Crashaw, when writing this, may not have known the European tradition of the Corpus Christi processions common on this day throughout pre-Reformation and Catholic Europe. In Orvieto, in 1264, a great gathering of the whole town came together in its own order, the civic officials alongside those of the Church. Useful propaganda, one might say rather cynically, for a particular image of a City and its unity, but rather beautiful, one might argue rather romantically, for the civic body and the Body of the Church to be seen united – imaged – in one movement.
The point is this. The feeding we receive in the Eucharist is of course personal, a coming to our own heart and flesh. But it is first and fundamentally a corporate one. It binds us to Christ and to his sacrifice, and it binds us together. The brokenness of this bread signifies the wholeness to which the Church is called, as a sign and sacrament of the renewal of all creation. Crashaw again, ‘in broken forms a stable faith…’ – here, we receive what we will become.

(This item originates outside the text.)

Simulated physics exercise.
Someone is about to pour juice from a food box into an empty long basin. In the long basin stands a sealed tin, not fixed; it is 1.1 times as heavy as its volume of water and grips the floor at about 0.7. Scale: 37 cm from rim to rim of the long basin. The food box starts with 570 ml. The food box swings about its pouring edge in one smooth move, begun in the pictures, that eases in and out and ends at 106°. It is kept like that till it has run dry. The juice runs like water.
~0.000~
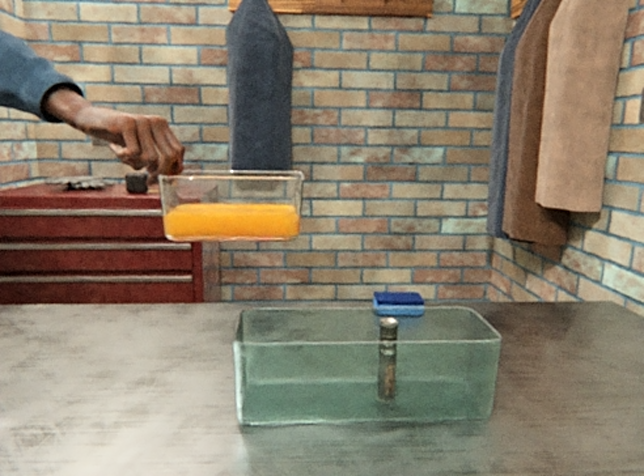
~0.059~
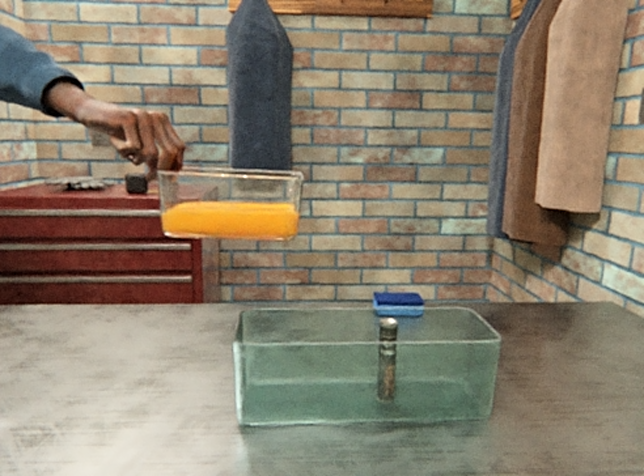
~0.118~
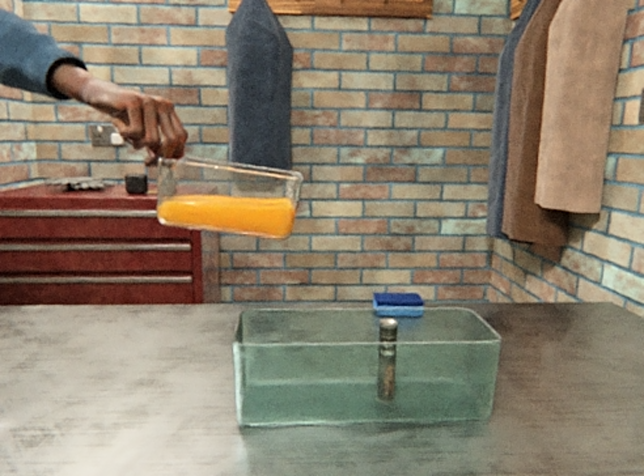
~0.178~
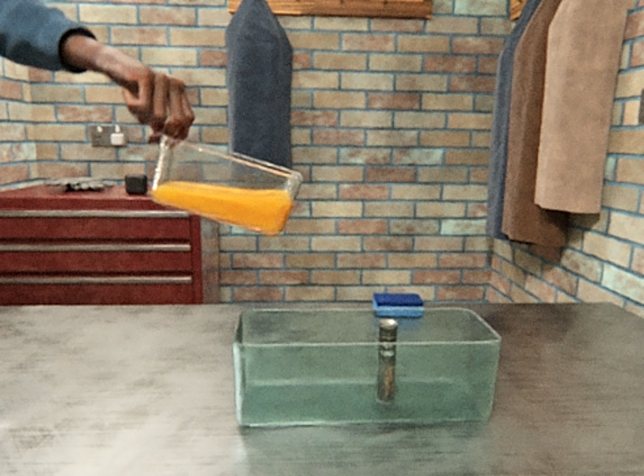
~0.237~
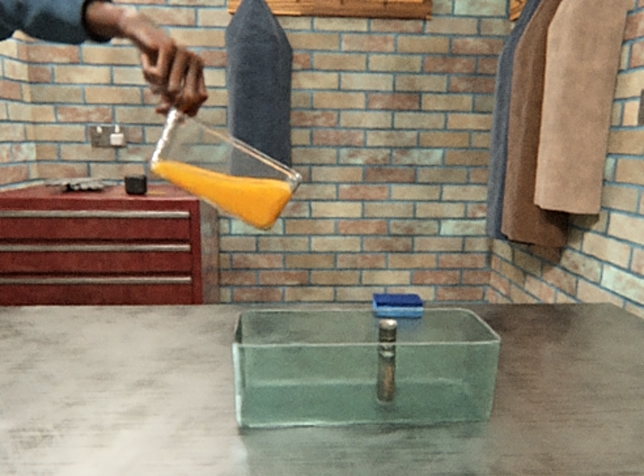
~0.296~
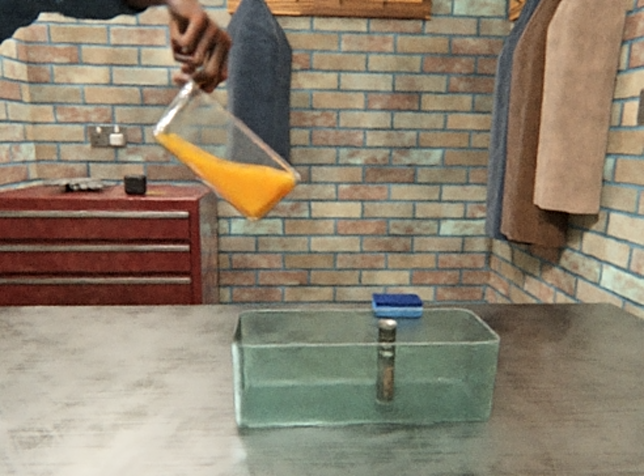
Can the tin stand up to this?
The tin keeps standing.
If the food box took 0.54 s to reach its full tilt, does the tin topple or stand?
The tin remains upright.
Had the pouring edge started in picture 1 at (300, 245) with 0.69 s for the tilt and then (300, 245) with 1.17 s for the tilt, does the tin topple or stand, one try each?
First it goes over; then it keeps standing.
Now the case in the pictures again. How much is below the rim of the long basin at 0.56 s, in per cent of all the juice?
Some 0 per cent.
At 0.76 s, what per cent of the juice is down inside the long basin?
About 74 per cent.
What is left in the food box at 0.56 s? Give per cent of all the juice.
Some 28 per cent.
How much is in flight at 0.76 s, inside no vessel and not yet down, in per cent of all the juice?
About 22 per cent.
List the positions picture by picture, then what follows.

One common Old Testament image – indeed prefiguring – of the Eucharist is the manna which the Israelites receive from Heaven whilst they’re in the wilderness. It’s a lovely image. But in the canvas of the broader Exodus story, it comes with a devastating warning. The lesson the Israelites learn in the wilderness, is that the hand that feeds will be the hand that owns them. That is so for the Church institutionally, and it is certainly so for us individually. So, on this feast of food and the body, let us commit ourselves to a renewal of our whole life in Christ. Whoever eats me, says Jesus, will live because of me.